While different sources of energy generation can be impacted differently from fires, none are immune to the destruction wildfires can cause.  When energy generation facilities are in remote locations, such as the Ross and Diablo dams, it is harder for firefighting resources to get to the fire, making it dangerous for the people who work there.

“It really has to do with the geography, the terrain, that is around a generation facility,” King said. “So, like the North Cascades, if you’ve ever been up there, it’s very isolated. The amount of time, equipment, personnel that it takes to fight a fire in that area, along with a few other areas within Washington, is really challenging.”

This past legislative session, Washington lawmakers passed HB 1032, which establishes a wildfire utility commission overseen by the Washington State Department of Natural Resources.

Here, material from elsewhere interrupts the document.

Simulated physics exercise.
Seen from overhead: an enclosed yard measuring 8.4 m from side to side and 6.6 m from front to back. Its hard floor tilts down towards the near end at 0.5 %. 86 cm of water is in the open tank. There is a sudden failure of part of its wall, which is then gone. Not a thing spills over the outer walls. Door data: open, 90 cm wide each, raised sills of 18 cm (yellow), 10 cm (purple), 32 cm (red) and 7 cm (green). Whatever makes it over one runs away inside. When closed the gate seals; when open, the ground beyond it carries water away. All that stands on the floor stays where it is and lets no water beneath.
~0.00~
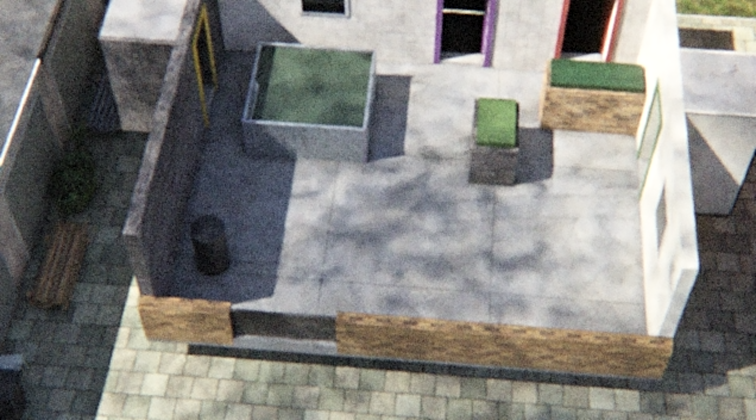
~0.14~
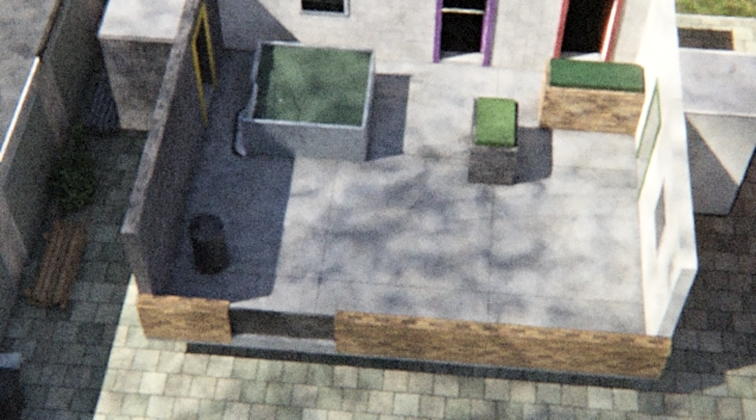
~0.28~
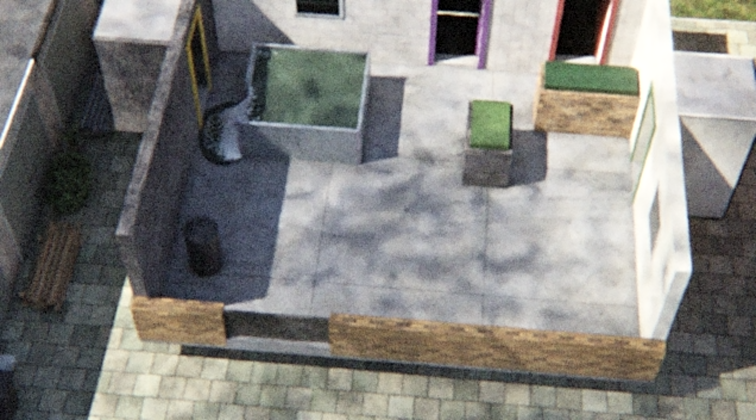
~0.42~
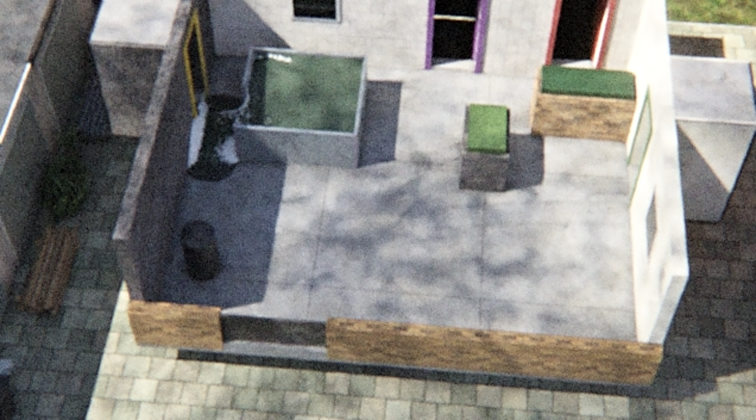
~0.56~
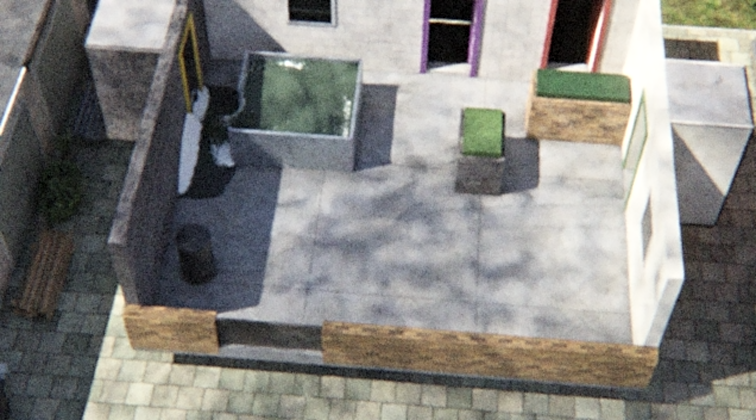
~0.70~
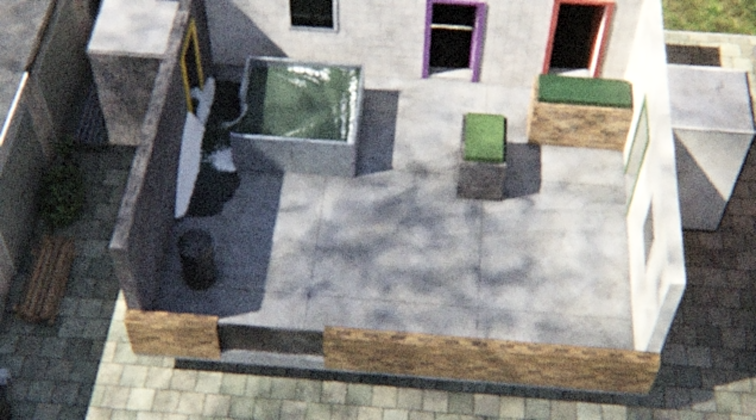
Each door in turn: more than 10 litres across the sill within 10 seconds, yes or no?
Answers: Yellow door, yes; purple door, no; red door, no; green door, no.
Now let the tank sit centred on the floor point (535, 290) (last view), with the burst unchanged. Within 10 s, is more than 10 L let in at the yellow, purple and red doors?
Checking the limit: Yellow is within it, purple is within it and red is within it.
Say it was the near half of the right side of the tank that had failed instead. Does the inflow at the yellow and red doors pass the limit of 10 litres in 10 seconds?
Against that limit the yellow door gives a lower amount and the red door gives a lower amount.
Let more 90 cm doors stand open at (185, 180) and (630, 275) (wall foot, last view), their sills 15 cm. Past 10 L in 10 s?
Taking them in order, the first gets enough and the second too little.
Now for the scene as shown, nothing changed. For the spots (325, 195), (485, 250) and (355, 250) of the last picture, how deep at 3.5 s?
0, 0 and 1 cm, respectively.
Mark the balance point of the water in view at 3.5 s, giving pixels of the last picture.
I'd say somewhere around (282, 173).
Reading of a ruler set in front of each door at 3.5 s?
In centimetres - yellow: 28, purple: 7, red: 0, green: 0.
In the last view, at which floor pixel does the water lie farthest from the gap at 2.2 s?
Somewhere near pixel (335, 349).
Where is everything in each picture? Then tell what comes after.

The legislation will codify best practices for electric utility wildfire mitigation plans. It will also require utility companies to provide mitigation plans to the state by Oct. 31, 2024. Those plans must be reviewed every three years.

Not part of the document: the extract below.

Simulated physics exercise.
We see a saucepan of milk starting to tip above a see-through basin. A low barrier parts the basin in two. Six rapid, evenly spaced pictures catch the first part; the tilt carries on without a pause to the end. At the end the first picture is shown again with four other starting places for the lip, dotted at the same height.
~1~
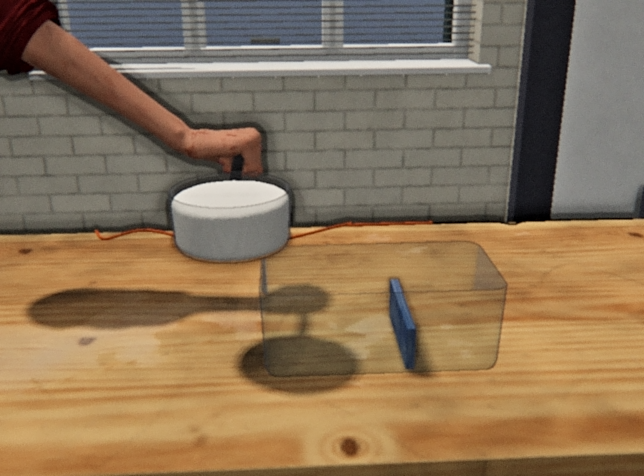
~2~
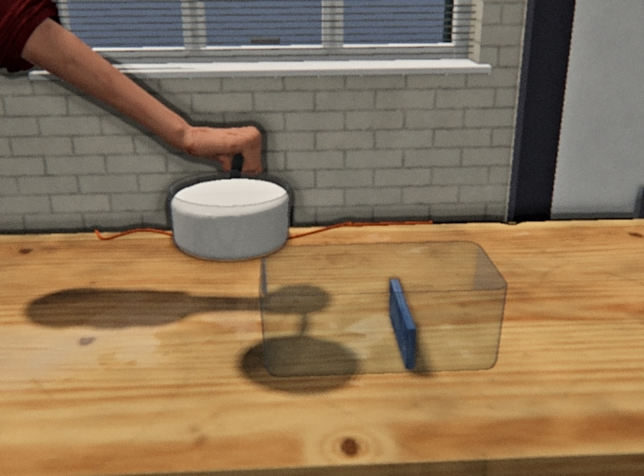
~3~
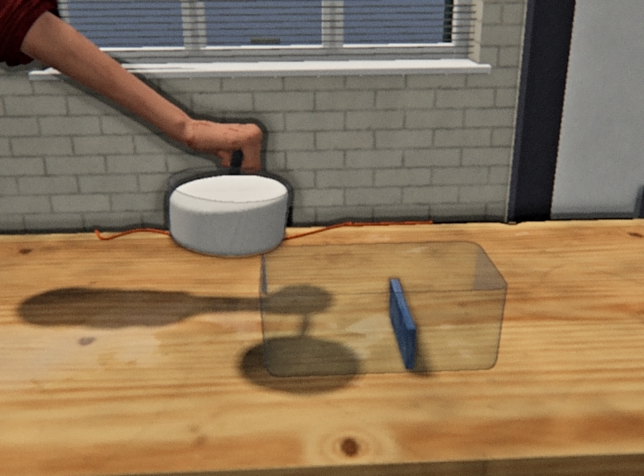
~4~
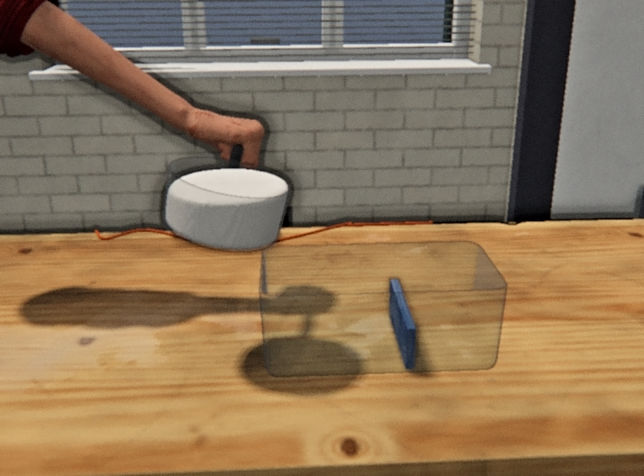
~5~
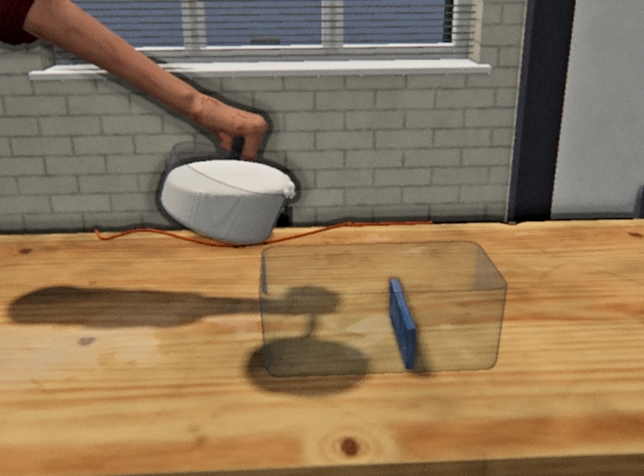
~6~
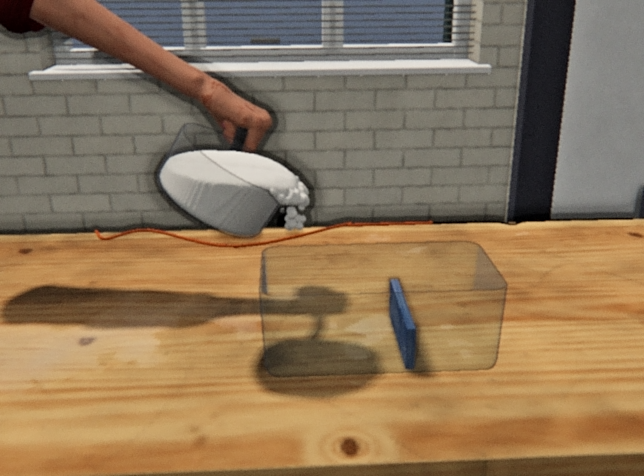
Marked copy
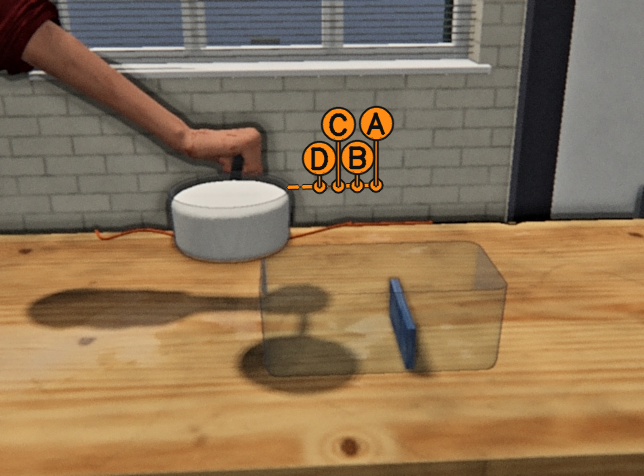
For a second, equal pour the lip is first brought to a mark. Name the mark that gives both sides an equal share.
Choose D.
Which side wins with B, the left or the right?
The right one.
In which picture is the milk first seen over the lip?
In picture 5.
On the marked copy, A at (375, 185); B at (357, 185); C at (338, 186); D at (319, 186).
If A is chosen, about 23 % ends left of the wall and 74 % right of it; 3 % is lost outside.
If B is chosen, about 13 % ends left of the wall and 86 % right of it.
If C is chosen, about 19 % ends left of the wall and 79 % right of it.
If D is chosen, about 47 % ends left of the wall and 51 % right of it.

So how do utilities keep the lights on?

When the Ross and Diablo dams were offline from August 2 to August 9 because of the Sourdough Fire, Seattle City Light spent approximately $955,000 to purchase power from the external marketplace, according to Jenn Strang, communications for Seattle City Light. 

Seattle City Light is a public utility so the city council sets the rate customers pay each year and customers won’t feel that added expense, Strang said. Seattle City Light allocates funding for purchasing energy on the market. 

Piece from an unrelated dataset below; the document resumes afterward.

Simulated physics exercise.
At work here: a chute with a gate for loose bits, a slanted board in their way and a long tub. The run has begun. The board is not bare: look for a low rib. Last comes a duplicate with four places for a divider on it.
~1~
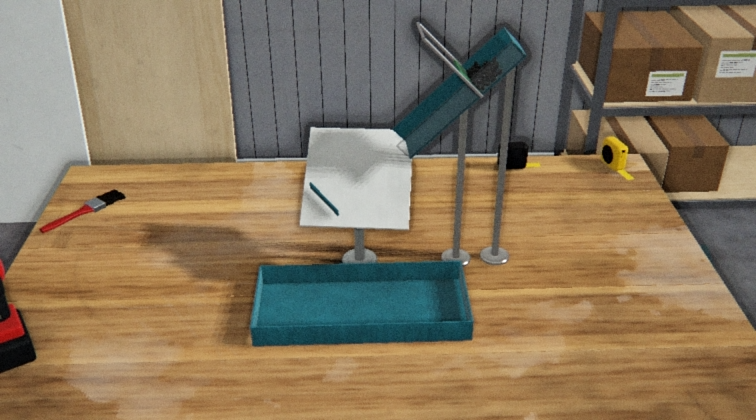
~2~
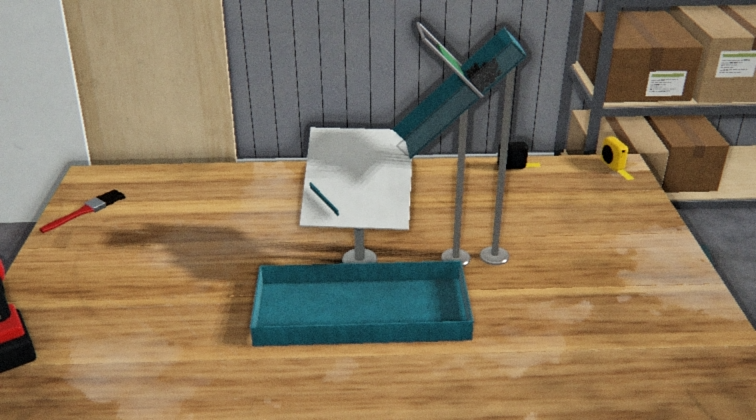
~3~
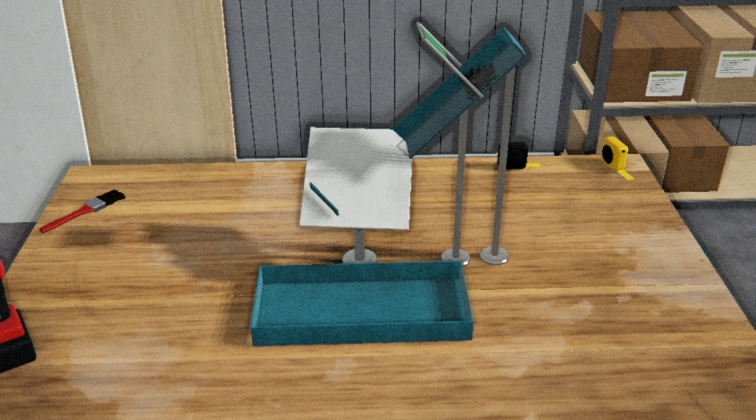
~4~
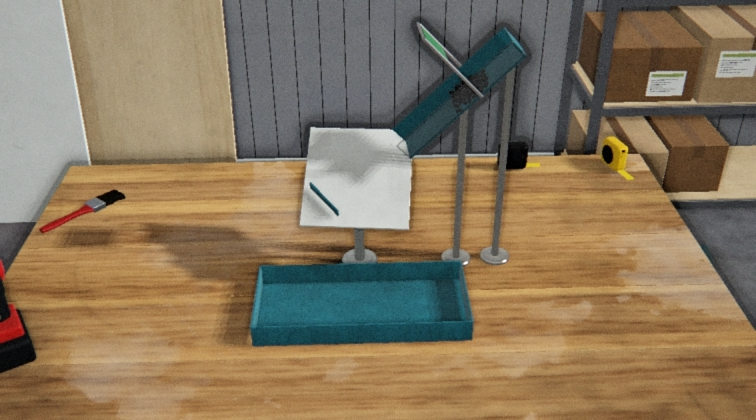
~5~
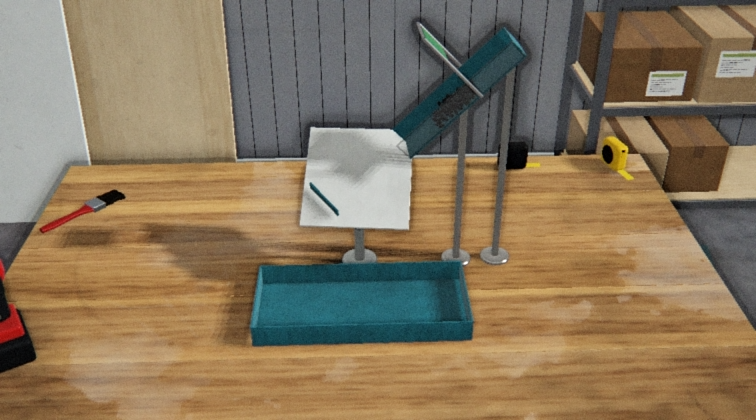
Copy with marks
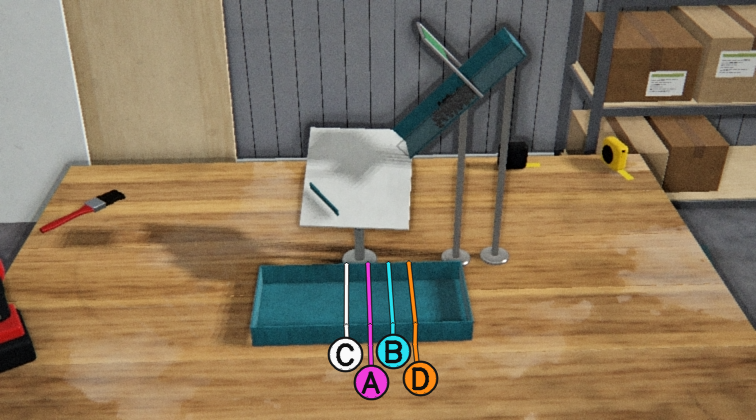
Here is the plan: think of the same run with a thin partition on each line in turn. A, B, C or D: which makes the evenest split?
C works best here.
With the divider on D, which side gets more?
Left.
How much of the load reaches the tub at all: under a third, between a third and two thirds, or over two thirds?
Over two thirds.
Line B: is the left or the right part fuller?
The left side.
On the marked copy, line A crosses the front rim at (370, 324); line B crosses the front rim at (392, 324); line C crosses the front rim at (346, 325); line D crosses the front rim at (415, 323).
For line A, of what is caught, nearly all on the left of the divider, a small part on the right.
For line B, of what is caught, all on the left of the divider, none on the right.
For line C, of what is caught, about half on the left of the divider, about half on the right.
For line D, of what is caught, all on the left of the divider, none on the right.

Outages, planned and unplanned, happen because of more than just wildfires. However, in these emergency situations, the procuring of enough power to meet customers’ demands intensifies, said Raman Vishwanathan, director of risk oversight at Seattle City Light.

How consumers adapt

When wildfires knock out power, the impact of these devastating disasters last long after the blaze is put out. Lyman Morikawa lives in upcountry Maui, Hawaii. When brush fires broke out late at night on August 7 and early in the morning August 8, he and his neighbors were some of the first people to be evacuated. 

Morikawa said he awoke early that Tuesday morning to the smell of smoke. Hours later, police officers knocked on his door and told him and his wife to evacuate. 

While he lives on the opposite side of the island from Lahaina, where the brunt of the devastation occurred, Morikawa said the fire was close to his home and there were houses near him that burned down. 

When it was safe for Morikawa to return to his house, he had no power. Morikawa has a generator, which he keeps to power his electric vehicle in emergencies. After the Maui fires, it powered his house and his office next door. . The generator runs on fuel but can also be powered by the solar panel system he has.

Once the power was back in Morikawa’s area, he took generators to people in Lahaina who were still without power. 

For Morikawa, it makes more sense to have a solar-powered generator —

“I hate to be driving to a wildfire with 50 gallons of gasoline in the back of my truck, along with the generator,” Morikawa said. “So I would rather have a solar powered battery operated generator, and I can throw it in the back of the car — maybe you could run one or two refrigerators, that’s all that’d be necessary.”

Risk of wildfire increasing

Higher temperature days, days with lower humidity, more wind, and double the number of high-risk fire days by mid-century will mean an increase in the risk of wildfires, said Ronda Strauch, climate change research and adaptation advisor for Seattle City Light.

Seattle City Light developed its Wildfire Risk Reduction Strategy and released it this summer in response to the increasing threat wildfires pose, in part due to climate change.

Included within that strategy are some actions already in place, like vegetation management around infrastructure, to lessen the fire risk near Seattle City Light assets.

Another part to ensure the utility can address consumers’ demands in a time of more climate risks is through diversifying where energy comes from, Strauch said. Seattle City Light is currently in the process of procuring more wind and solar power. 

“If you think about that, that means we have more resources from different locations, that gives us that greater diversity — a little bit less of all your eggs in one basket,” Strauch said. “That is also helpful for being able to mitigate the customer impact from wildfires and other kinds of events.”

Even with energy generation diversification, transmission lines are the constraint, Vishwanathan said. A fire burning outside of Seattle City Light’s territory could still impact transmission lines that bring power to city light customers. 

So, that means looking at energy conservation and diversifying with new technology within cities to lessen the reliability on transmission lines.

“We are not there yet, in my opinion,” Vishwanathan said.